A similar fate befell the Little Russian poet Shevchénko (1814-1861), who, for some of his poetry, was sent in 1847 to a battalion as a common soldier. His epical poems from the life of the free Cossacks in olden times, heart rending poems from the life of the serfs, and lyrics, all written in Little Russian and thoroughly popular in both form and content, belong to the fine specimens of poetry of all nations.

Of prose writers of the same epoch only a few can be mentioned in this book, and these in a few lines. Alexander Bestúzheff (1797-1837), who wrote under the nom de plume of Marlínskiy—one of the “Decembrists,” exiled to Siberia, and later on sent to the Caucasus as a soldier—was the author of very widely-read novels.
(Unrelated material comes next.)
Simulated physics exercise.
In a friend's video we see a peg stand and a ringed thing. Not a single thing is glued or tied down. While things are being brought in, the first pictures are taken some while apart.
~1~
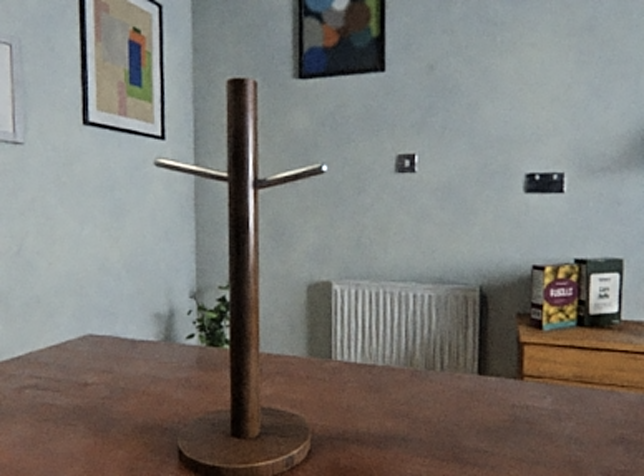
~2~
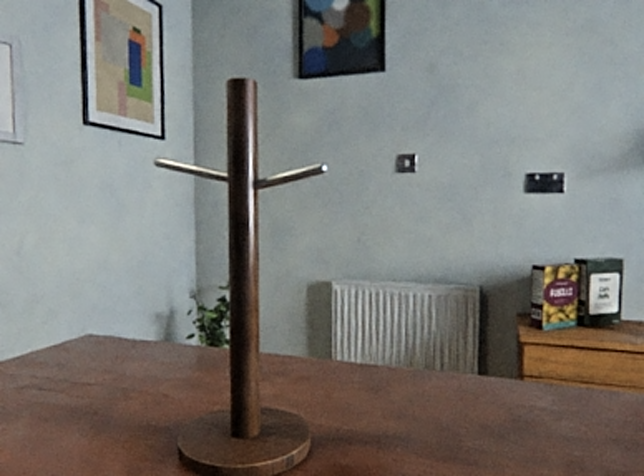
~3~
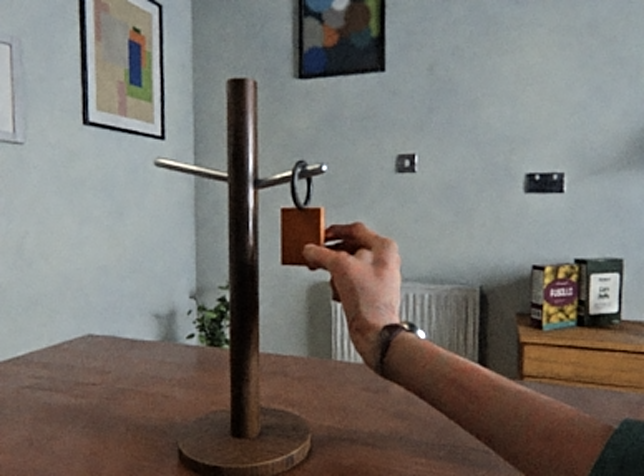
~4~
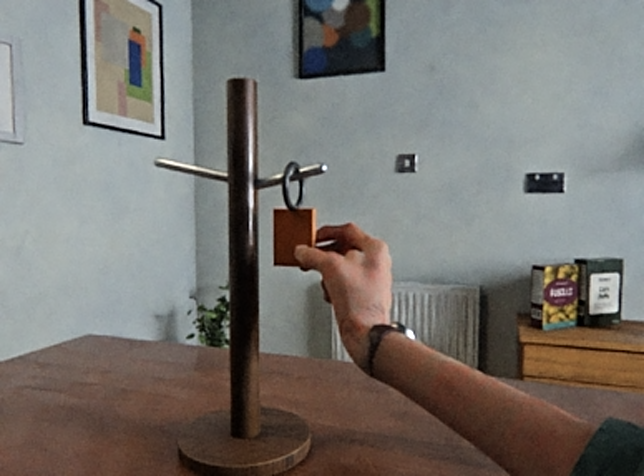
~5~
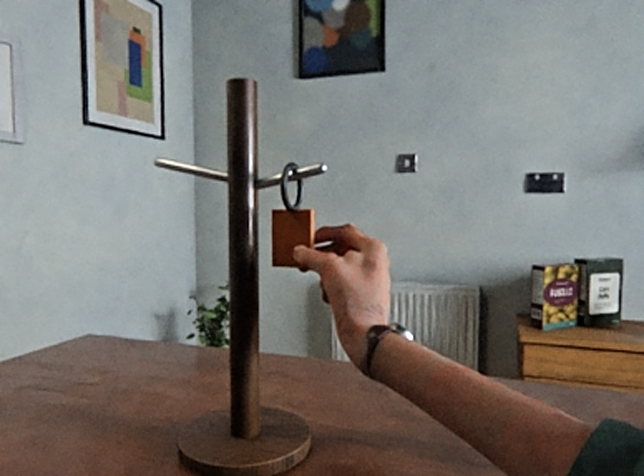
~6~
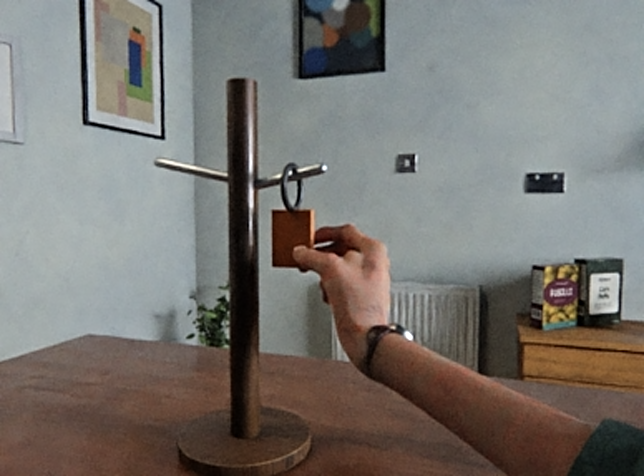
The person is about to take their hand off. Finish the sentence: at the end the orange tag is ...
Still hanging.
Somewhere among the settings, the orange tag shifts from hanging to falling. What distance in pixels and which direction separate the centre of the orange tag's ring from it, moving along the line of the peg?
Push it right about 32 pixels and you reach the switch.
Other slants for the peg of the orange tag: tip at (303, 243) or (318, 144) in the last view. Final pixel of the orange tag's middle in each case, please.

Like Púshkin and Lérmontoff he was under the influence of Byron, and described “titanic passions” in Byron’s style, as also striking adventures in the style of the French novelists of the Romantic school; but he deserves at the same time to be regarded as the first to write novels from Russian life in which matters of social interest were discussed.

Other favourite novelists of the same epoch were: Zagóskin (1789-1852), the author of extremely popular historical novels, Yúriy Miloslávskiy, Róslavleff, etc., all written in a sentimentally patriotic style; Naryézhnyi (1780-1825), who is considered by some Russian critics as a forerunner of Gógol, because he wrote already in the realistic style, describing, like Gógol, the dark sides of Russian life; and Lazhéchnikoff (1792-1868), the author of a number of very popular historical novels from Russian life.

FOOTNOTES:

[10] The great composer Glínka has made of this fairy tale a most beautiful opera (Ruslán i Ludmíla), in which Russian, Finnish, Turkish, and Oriental music are intermingled in order to characterise the different heroes.

[11] For all translations, not otherwise mentioned, it is myself who is responsible.